Lo sguardo sull’appena trascorsa edizione è stato focalizzato a partire dalla mostra allestita al Museo Africano di Verona, uno dei più importanti sul territorio nazionale ma ignorato dal circo della cultura ufficiale, compresa quella dell’inclusione, perché non nato da lombi né dei circoli Arci né delle sacrestie.
Come sempre, un invito a cambiare prospettiva osservando con altri occhi, per contribuire al cambiamento di visione, per andare al di là della percezione restrittiva, contaminata da pregiudizi e prese di posizione che hanno poco a che fare con l’orizzonte, anche culturale, ampio e variegato che caratterizza questo continente.
Anno dopo anno, il Festival è cresciuto. Non più solo cinema in sala, ma workshop con i nuovi cittadini di origine africana, con l’attrice Takoua Ben Mohamed e il musicista Tommy Kuti, aperitivi con i registi e le comunità africane presenti nel territorio, presentazioni di libri, spettacoli teatrali, laboratori per famiglie.
Cresciuto anche il numero delle giurie coinvolte, da quella internazionale a quella degli esperti, affiancate dagli studenti dell’Università di Verona e dai detenuti della Casa circondariale di Montorio.
2 – Nigrizia
Nigrizia è la rivista mensile dei missionari comboniani dedicata al continente africano: annovera tra i suoi più noti collaboratori Alex Zanotelli ed altri autorevoli giornalisti e scrittori, africani e non.
fondata nel gennaio 1883, sostituì gli Annali, bimestrale fondato nel 1872 dall’Associazione del Buon Pastore con lo scopo di diffondere i testi di Daniele Comboni, che fu il primo vescovo di Khartoum.
A partire dal 1965 la rivista pose sempre maggiore attenzione alle vicende politiche locali, fornendo un’ottima visione dell’Africa post-coloniale e dando spazio ad una profonda riflessione autocritica sul concetto di missione. In questo periodo iniziò la collaborazione con due settimanali africani, l’Afrique Nouvelle di Dakar e La Semaine africaine di Brazzaville.
L’attuale direttore è Efrem Tresoldi.

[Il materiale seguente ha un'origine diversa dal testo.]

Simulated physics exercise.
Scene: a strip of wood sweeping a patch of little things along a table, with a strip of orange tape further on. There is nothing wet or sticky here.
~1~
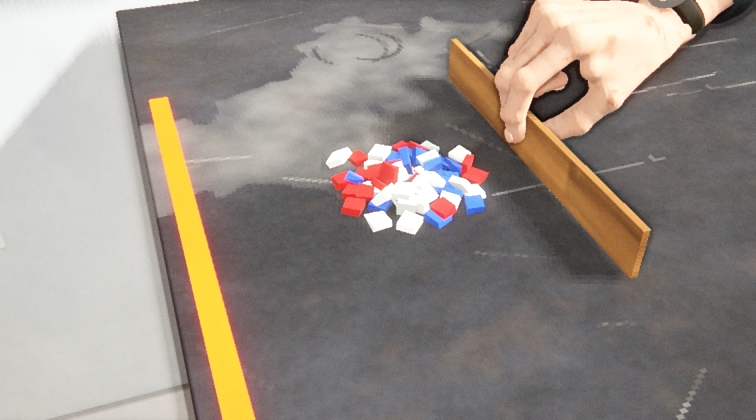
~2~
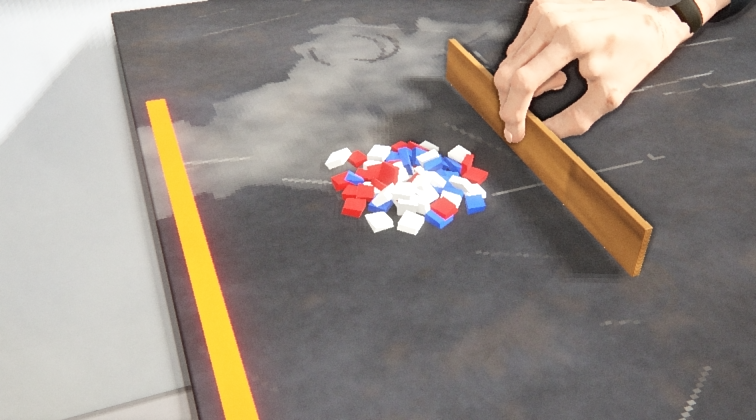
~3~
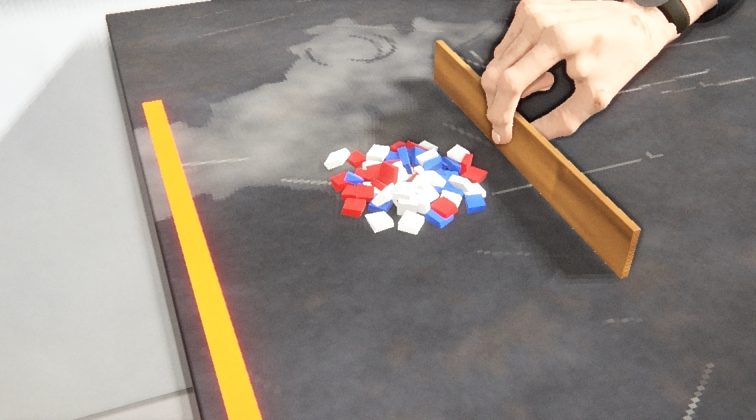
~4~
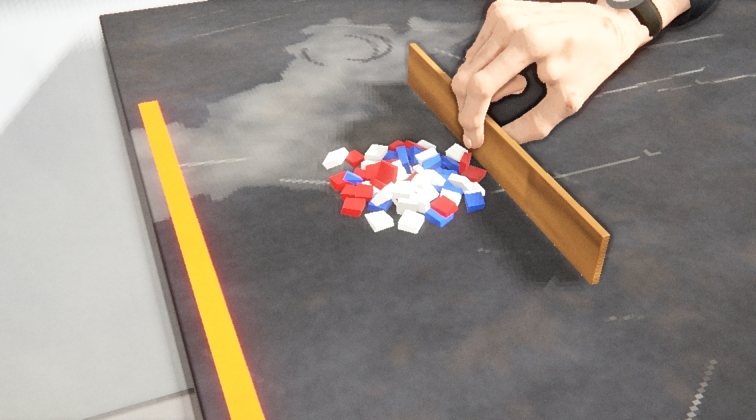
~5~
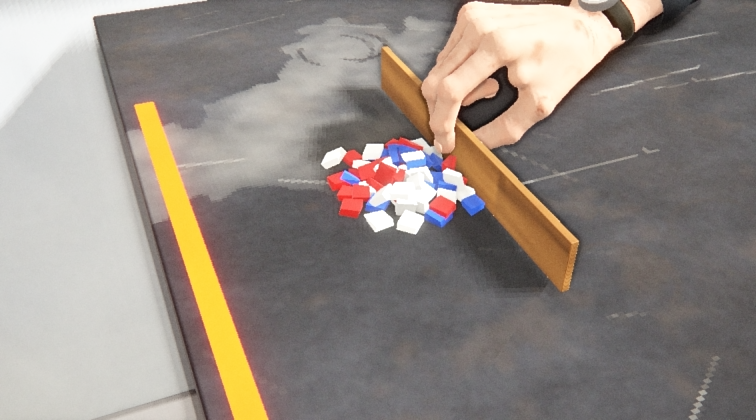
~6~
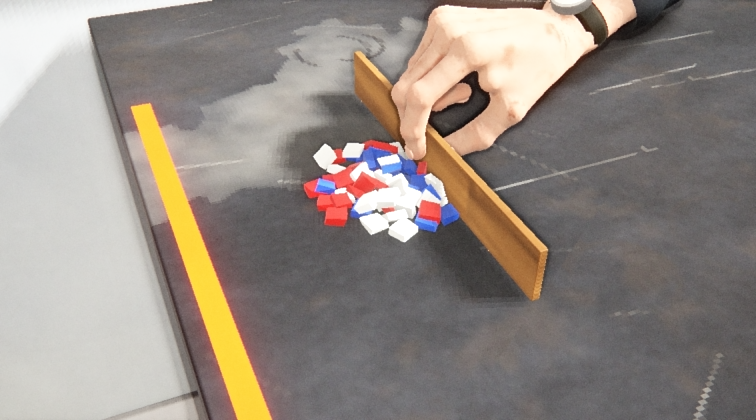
A hand held a strip of wood still on a dark table, then slid it left into a heap of red, white and blue tiles, pushing them a little way toward an orange strip.
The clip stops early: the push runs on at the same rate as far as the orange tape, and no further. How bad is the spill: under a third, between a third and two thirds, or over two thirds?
To the floor: Upwards of two thirds.
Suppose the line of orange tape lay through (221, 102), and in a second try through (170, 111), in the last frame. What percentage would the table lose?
10 and 60 percent, roughly.
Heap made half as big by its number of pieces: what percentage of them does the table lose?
Around 90 percent.
Soon after the last picture, strip of wood still moving, near (303, 160); heap all on the table, its front near (185, 219).
A little later, strip of wood stopped at the orange tape; heap most over the edge.
Later still, strip of wood stopped at the orange tape; heap nearly all over the edge.
At rest, strip of wood stopped at the orange tape; heap nearly all over the edge.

Negli anni novanta del secolo scorso la rivista accentuò l’interesse per le problematiche economiche legate alla globalizzazione, ai flussi migratori verso l’Europa, offrendo un punto di vista molto attendibile dal Sud del mondo.
3 – Alex Zanotelli
Alessandro, Alex, Zanotelli, nato a Livo, in provincia di Trento, il 26 agosto 1938, appartiene alla comunità missionaria dei Comboniani.

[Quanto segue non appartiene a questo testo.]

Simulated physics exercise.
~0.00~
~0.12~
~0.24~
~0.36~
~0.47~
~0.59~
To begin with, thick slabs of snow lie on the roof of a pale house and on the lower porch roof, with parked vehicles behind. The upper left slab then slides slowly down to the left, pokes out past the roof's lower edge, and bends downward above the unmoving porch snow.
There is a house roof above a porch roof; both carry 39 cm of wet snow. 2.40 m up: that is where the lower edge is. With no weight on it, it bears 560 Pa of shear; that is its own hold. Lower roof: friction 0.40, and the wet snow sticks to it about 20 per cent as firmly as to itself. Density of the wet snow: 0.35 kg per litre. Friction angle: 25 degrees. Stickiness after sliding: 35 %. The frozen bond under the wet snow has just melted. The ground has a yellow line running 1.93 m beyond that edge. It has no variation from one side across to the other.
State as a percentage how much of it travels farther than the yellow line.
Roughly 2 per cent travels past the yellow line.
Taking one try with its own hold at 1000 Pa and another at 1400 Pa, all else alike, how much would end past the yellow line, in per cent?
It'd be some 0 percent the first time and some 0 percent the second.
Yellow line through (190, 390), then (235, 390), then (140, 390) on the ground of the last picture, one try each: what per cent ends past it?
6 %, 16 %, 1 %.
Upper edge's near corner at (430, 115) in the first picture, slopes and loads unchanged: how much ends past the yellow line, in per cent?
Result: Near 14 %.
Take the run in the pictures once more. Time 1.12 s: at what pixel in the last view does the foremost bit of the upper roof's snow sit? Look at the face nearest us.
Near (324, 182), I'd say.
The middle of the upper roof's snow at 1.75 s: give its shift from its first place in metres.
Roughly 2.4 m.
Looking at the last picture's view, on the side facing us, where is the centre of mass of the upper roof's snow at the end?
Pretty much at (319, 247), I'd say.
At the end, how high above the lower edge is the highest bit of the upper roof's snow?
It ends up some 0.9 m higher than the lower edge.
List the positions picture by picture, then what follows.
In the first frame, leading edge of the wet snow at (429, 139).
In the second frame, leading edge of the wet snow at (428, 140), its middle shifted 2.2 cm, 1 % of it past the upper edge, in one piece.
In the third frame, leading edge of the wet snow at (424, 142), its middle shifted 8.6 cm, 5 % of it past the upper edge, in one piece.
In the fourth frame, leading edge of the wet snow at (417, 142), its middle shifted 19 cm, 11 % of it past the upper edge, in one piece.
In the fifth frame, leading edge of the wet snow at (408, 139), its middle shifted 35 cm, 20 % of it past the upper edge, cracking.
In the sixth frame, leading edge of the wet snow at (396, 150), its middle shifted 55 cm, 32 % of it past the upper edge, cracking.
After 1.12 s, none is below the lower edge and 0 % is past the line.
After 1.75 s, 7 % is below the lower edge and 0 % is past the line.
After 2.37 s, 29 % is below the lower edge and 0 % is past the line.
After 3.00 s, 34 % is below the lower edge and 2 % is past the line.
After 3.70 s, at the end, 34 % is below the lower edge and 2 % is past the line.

Iispiratore e fondatore di diversi movimenti tendenti a creare condizioni di pace e giustizia solidale, entra giovanissimo in seminario e nel 1964 viene ordinato sacerdote nell’ordine dei Missionari Comboniani del Cuore di Gesù.
Dal 1965 al 1973 è missionario nel Sudan meridionale martoriato dalla guerra civile.

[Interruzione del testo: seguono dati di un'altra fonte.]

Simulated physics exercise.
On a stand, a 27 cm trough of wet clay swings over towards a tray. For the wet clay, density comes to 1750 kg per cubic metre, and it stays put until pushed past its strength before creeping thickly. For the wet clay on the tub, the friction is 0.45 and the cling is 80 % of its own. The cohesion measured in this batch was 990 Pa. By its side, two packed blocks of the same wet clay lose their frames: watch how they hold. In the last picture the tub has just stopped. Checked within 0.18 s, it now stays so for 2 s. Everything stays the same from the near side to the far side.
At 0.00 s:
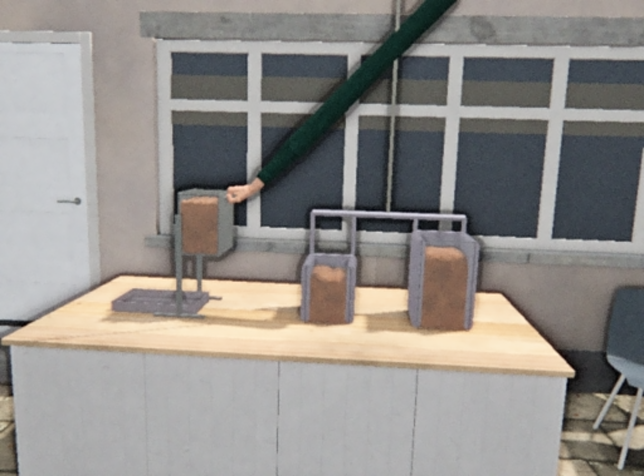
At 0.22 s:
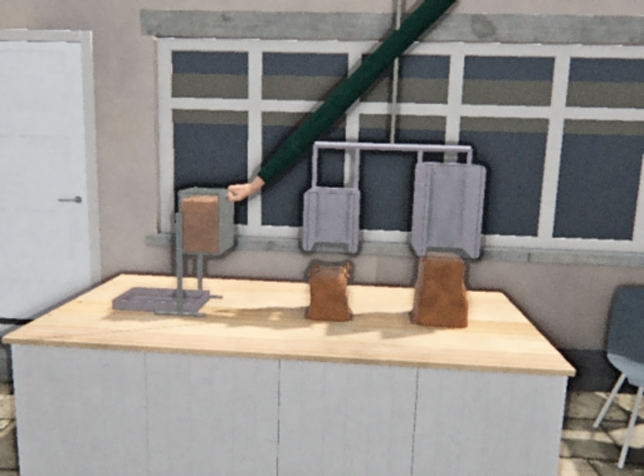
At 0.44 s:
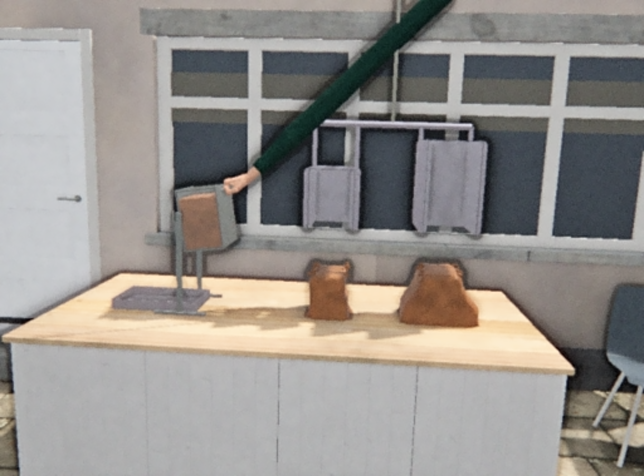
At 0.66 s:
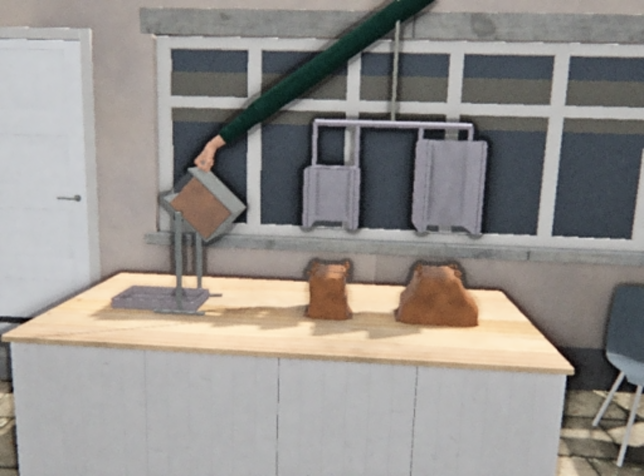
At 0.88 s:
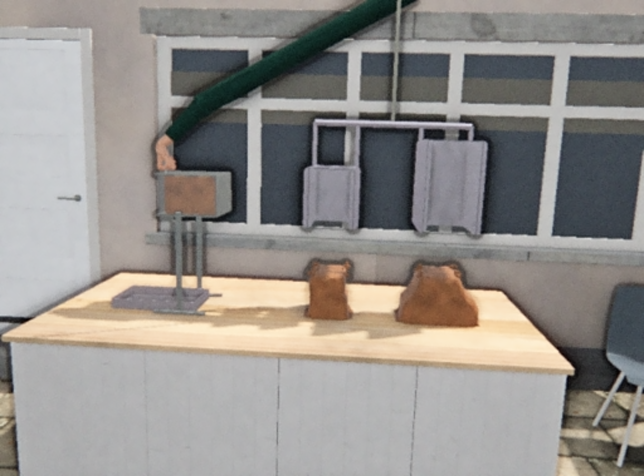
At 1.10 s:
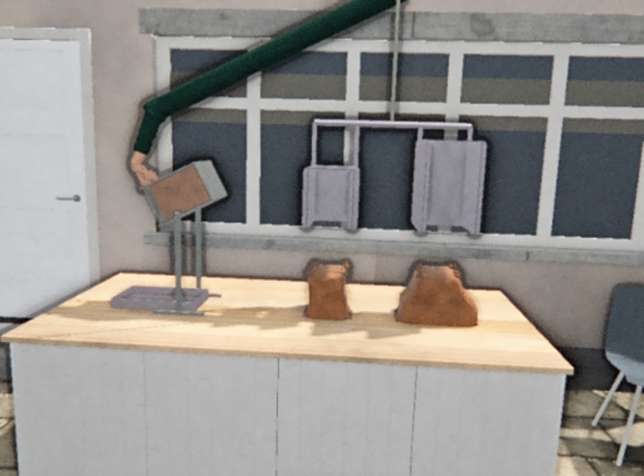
Moulds lift off two clay blocks, the right slumps, and a hand rotates a tub leftward.
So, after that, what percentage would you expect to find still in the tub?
I would expect about 100 % still in the tub.
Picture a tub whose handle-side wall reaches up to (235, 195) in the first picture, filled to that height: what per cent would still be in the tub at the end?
12 %, roughly.
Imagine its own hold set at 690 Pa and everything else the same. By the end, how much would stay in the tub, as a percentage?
I'd guess around 30 in a hundred.
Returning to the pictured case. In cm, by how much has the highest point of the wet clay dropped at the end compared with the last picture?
About 0 cm.
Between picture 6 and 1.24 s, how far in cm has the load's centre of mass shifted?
Roughly 0 cm.
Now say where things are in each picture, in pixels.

Nel 1978 assume la direzione di Nigrizia, edita dai Comboniani hanno presso la casa madre di Verona, contribuendo a trasformarlo da mensile di informazione religiosa ad organo di informazione sociale e politica sulla situazione africana.
Lascia la direzione nel 1987 ed oggi vive a Napoli.
Padre Alex Zanotelli ha sempre sostenuto che i riti della religione cattolica vanno adattati alla cultura africana in modo da essere rispettosi della sua identità.
4 – Legge Ronchi
Con tale denominazione si intende la conversione del Decreto Legge 135/2009 che conteneva “disposizioni per l’attuazione di obblighi comunitari e per l’esecuzione di sentenze della Corte di giustizia delle comunità europea” ponendo l’obbligo di privatizzare almeno il 40% delle partecipazioni delle municipalizzate.